-Quiero comprar esta postal para mandarle a la tía Valeria.
Mi madre me miró extrañada. Valeria era su hermana, pero justamente, no era mi madrina sino la de mi hermano Hernán. Seguramente se habrá preguntado por qué tendría yo ese rapto de amor.
Tía Valeria era una de esas mujeres intensas. Tenía una hija, y mi hermano, era su gran debilidad. Lo llenaba de regalos, le hacía los mejores programas, lo llevaba de viaje.
Yo en cambio, tenía una madrina mucho mayor. Era una tía abuela que no había tenido hijos e imagino que por eso el conciliábulo familiar decidió premiarla endosándome como ahijado. Por esos años, nadie miraba a los niños, sino las necesidades de los adultos. Mi madrina Titi era amorosa, pero claro, al ser una persona mayor, me daba poca bola. Simplemente se limitaba a regalarme un poco de dinero para mi cumpleaños, Nochebuena, Reyes y el día del niño.
Con los años fui generando celos de la situación de mi hermano. Su madrina era intensa pero lo hacía sentir a él como el más importante del universo. Y yo, que estaba parado al lado suyo, como el más desgraciado del universo. La barita mágica había tocado al vecino y yo me sentía un infeliz. No es nada fácil ser el hermano de Maradona. Y si bien mi hermano no lo era, lo hacía sentir así, y yo me sentía igual de desdichado que el hermano de Maradona, sintiendo que no existía.
Con mis siete años, pensé que si le mandaba una postal de Bariloche, yo solo, sin palabras de mi hermano, conseguiría aparecer en su radar, hacer una diferencia.
Mamá accedió a comprarme esa postal. La escribí toda con palabras súper cariñosas y la firmé. A propósito no dejé espacio para que mi hermano escribiera nada. Así y todo, mamá me puso en un aprieto;
-Vamos a llevársela a Hernán para que la firme.
-No quiero, le dije poniéndome serio.
No sé bien qué cara puse, pero debe haber sido lo suficientemente dura para que mamá entendiera que iba en serio.
-Bueno, me dijo no muy convencida. Vamos a mandarla al correo.
Así lo hicimos y nuestro viaje siguió. Yo estaba entusiasmadísimo, como alguien que planta un árbol, o hasta espera un bebé. Confiaba en que el proceso germinaría, y que a mi regreso pudiera empezar a dar vuelta esa historia en la que yo era invisible a los ojos de esa tía que no me quería.

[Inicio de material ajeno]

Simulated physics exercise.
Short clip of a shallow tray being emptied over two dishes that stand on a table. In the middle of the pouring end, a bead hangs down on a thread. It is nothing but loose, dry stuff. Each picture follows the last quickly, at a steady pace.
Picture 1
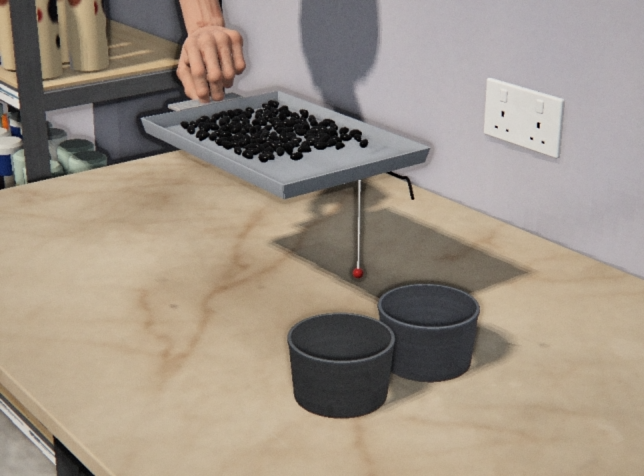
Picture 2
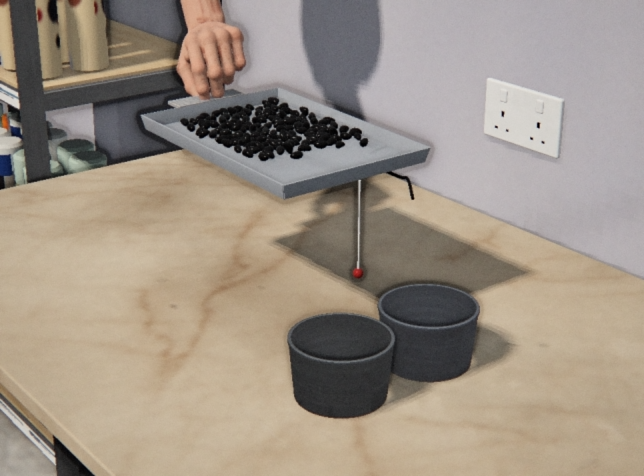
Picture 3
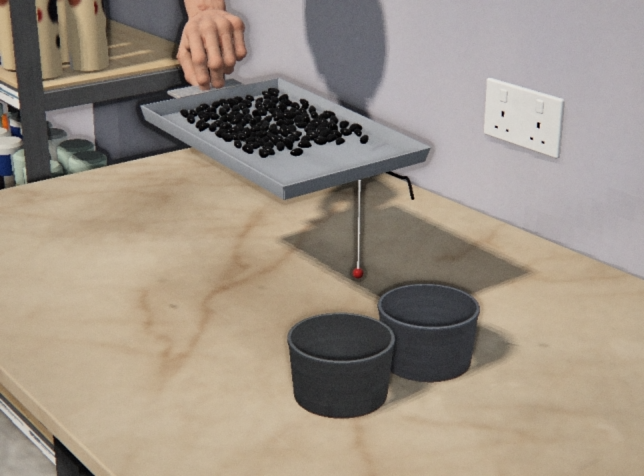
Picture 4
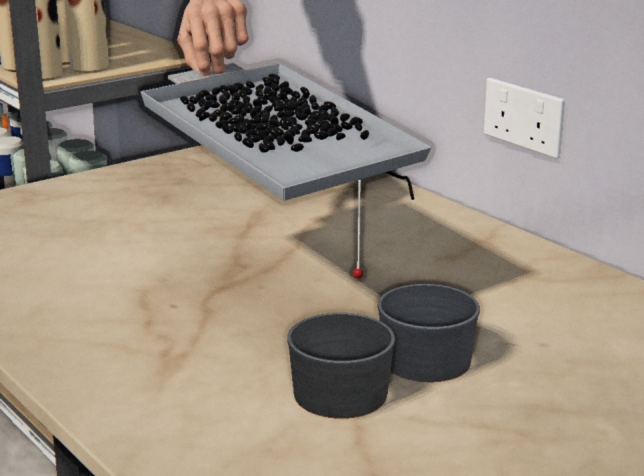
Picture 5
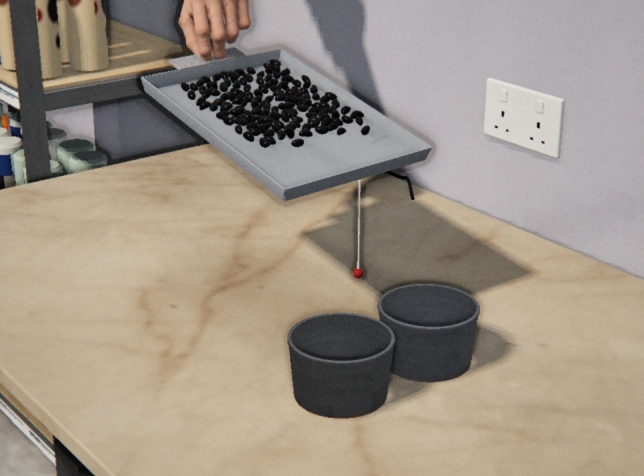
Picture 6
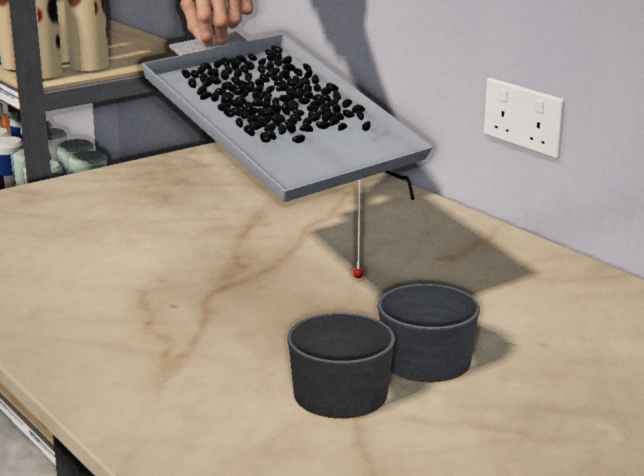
The footage shows a hand raising the back edge of a shallow grey tray of black beans above two dark dishes on a table, so the tray slowly tilts toward its left front corner while a red bead hangs beneath.
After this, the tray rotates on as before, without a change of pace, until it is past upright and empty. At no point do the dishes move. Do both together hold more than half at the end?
The dishes save the greater portion.
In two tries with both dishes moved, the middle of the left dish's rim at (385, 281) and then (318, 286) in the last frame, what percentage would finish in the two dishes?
I'd expect some 20 percent, and then some 0 percent.
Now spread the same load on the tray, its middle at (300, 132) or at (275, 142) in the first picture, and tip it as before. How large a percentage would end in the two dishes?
First case: Around 70 %; second case: Around 70 %.
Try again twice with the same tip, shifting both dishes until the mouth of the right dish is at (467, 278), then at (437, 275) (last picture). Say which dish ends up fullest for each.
In the first try it's the one on the left, and in the second it's the one on the left.
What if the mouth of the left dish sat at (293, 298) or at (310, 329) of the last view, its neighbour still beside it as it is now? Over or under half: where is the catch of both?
Placing 1: A minority of it. Placing 2: A majority of it.
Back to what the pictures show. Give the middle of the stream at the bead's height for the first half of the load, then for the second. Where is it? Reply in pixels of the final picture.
I'd say around (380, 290) at first, then around (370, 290).
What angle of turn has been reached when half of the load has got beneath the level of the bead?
Roughly 110°.
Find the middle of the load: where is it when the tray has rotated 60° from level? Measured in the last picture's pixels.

Regresamos a Buenos Aires, y yo estaba ansioso por la reunión dominical en la que nos encontraríamos con toda la familia. Quería ver cómo reaccionaba Valeria a mi jugada estratégica.
Finalmente llegó el día y al llegar a la casa de mis abuelos a donde era el punto de encuentro, ella abrazó con la efusividad de siempre a su ahijado, mientras yo esperaba mi turno. Cuando terminó con mi hermano, me miró, y con cierta calidez, me dijo:
-Muchas gracias por la postal, pichón.
Me dio un beso, y siguió saludando a los demás familiares.
No puede ser, me dije para mis adentros. ¿Eso fue todo? Va a reaccionar. Seguramente en un rato o en unos días veré los frutos de mi acción. Mi hermano no le mandó nada de viaje y yo en cambio, sí.
Los días pasaron, las semanas y los meses. Los domingos siguieron iguales que antes de mi postal.
No pasó nada.
Aunque fue una lección contundente, me tomó décadas aprender que el amor no se comercia. Que no es una inversión. Es dar, por la alegría de dar, sin especulaciones.
Y que no tiene sentido vivir mendigándolo.